The band has especially transformed the life of Jack David.

“Even from last year, [the band has] helped me get over fears like stage fright and social anxiety,” David said. “I’ve also made a lot of friends through it. It’s kind of crazy that I’ve created something that people actually care about, which is a really, really cool thing. So yeah, it’s pretty awesome.”

You can expect much more to come from Byrdman, as the love that they receive inspires them to push forward and do more things.

“I’m going to see how far I can take [the band] on my own. We’re really strong with that DIY punk ethos — that is do it yourself, go as far as you can with what you have,” David said. “If that leads anywhere big, then it leads somewhere big. If it doesn’t, then I’m perfectly fine with that because I’m making music to make music and to have fun with other people. Hopefully, the community grows and I meet new people and go places that I wouldn’t have gone before.”

Whatever happens will undoubtedly receive an outpouring of support from the members and the fans alike.

“I have no idea [what’s in store for the future of the band],” Cragg said. “When Jack needs me to do something, I’m going to do it. Whatever he has planned, I have planned.”

This devoted group can bring a smile to almost anyone’s face, and they love doing it. They welcome anyone and everyone to see them perform and enjoy spreading the love of music to all.
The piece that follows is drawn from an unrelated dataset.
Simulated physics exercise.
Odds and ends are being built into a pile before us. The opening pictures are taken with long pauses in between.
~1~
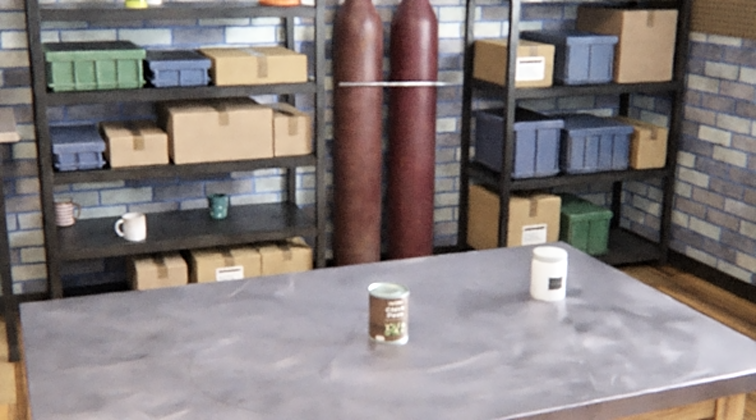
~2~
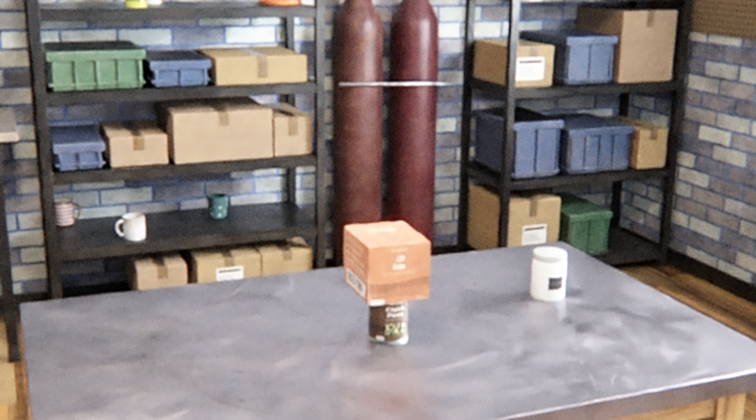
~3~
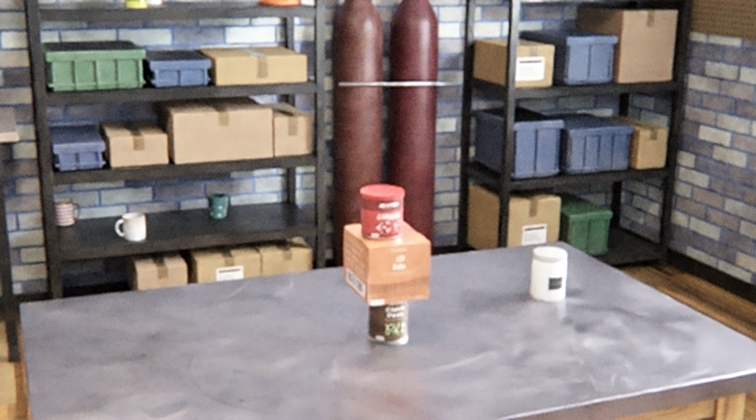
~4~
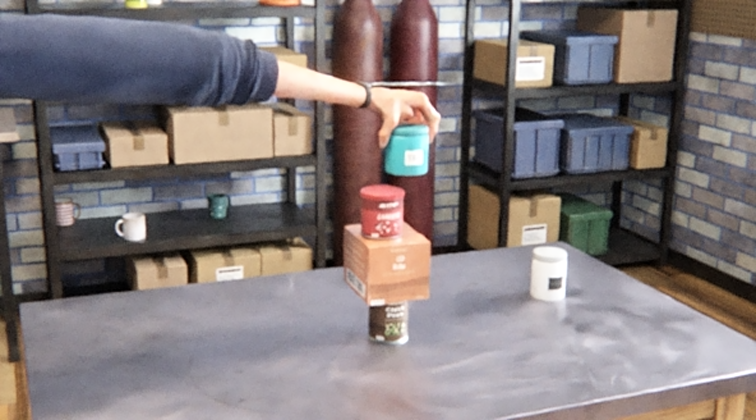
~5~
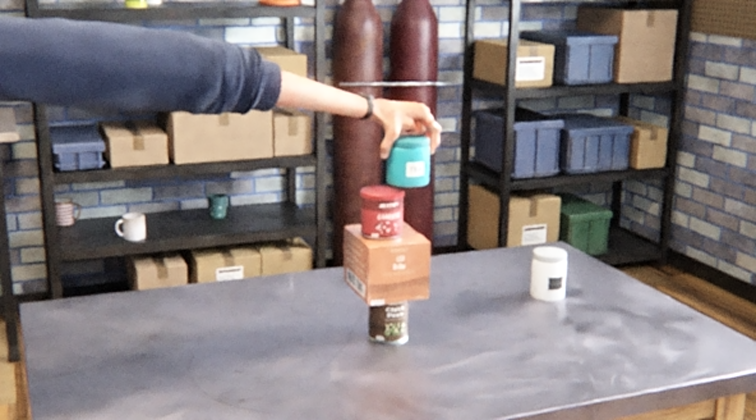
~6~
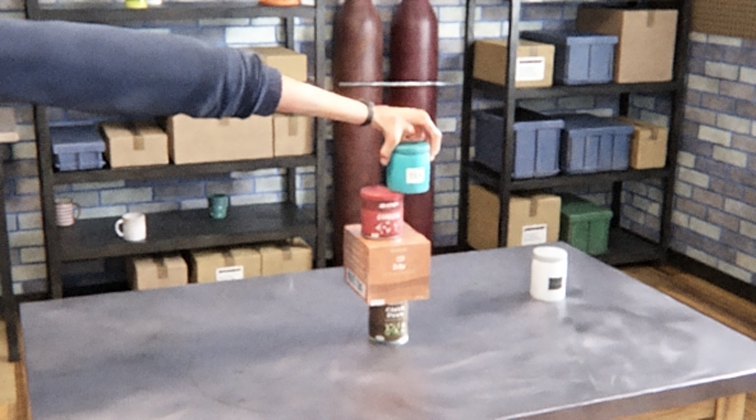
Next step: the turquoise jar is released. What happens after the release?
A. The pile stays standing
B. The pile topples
The answer is B.
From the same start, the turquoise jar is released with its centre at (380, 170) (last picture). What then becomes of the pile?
Outcome: The pile is still standing.
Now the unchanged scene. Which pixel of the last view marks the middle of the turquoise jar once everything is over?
Around (579, 293).
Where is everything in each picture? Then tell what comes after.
In the first picture, the last thing is not in view yet; white jar (549, 274).
In the second picture, the last thing is not in view yet; orange box (386, 261).
In the third picture, the last thing is not in view yet; white jar (549, 274).
In the fourth picture, still above its spot; turquoise jar (406, 149); orange box (386, 261).
In the fifth picture, still above its spot; turquoise jar (408, 160); white jar (549, 274).
In the sixth picture, set down, still held; turquoise jar (408, 166); orange box (386, 261).
Then, 0.40 s on from there, turquoise jar now fallen.
Then, 0.60 s on from there, things are still on the move.
Then, 0.90 s on from there, as before.
In the end, fallen, turquoise jar; the other 4 unmoved. At the end, from the last picture's camera, turquoise jar near (579, 293). The pile comes apart.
“[My favorite thing about the band] is that we keep doing something that means something. I think half of it’s the music and the other half is the sense of community that it creates,” David said. “From the beginning, I was really big on including everyone and letting everyone feel like they have a place and that they’re allowed to go. There should be no social structure to it. I want anyone who wants to go to be able to come and feel comfortable with the ones around them. [I want] to keep creating things that matter to someone and to let everyone have fun with what we can do.”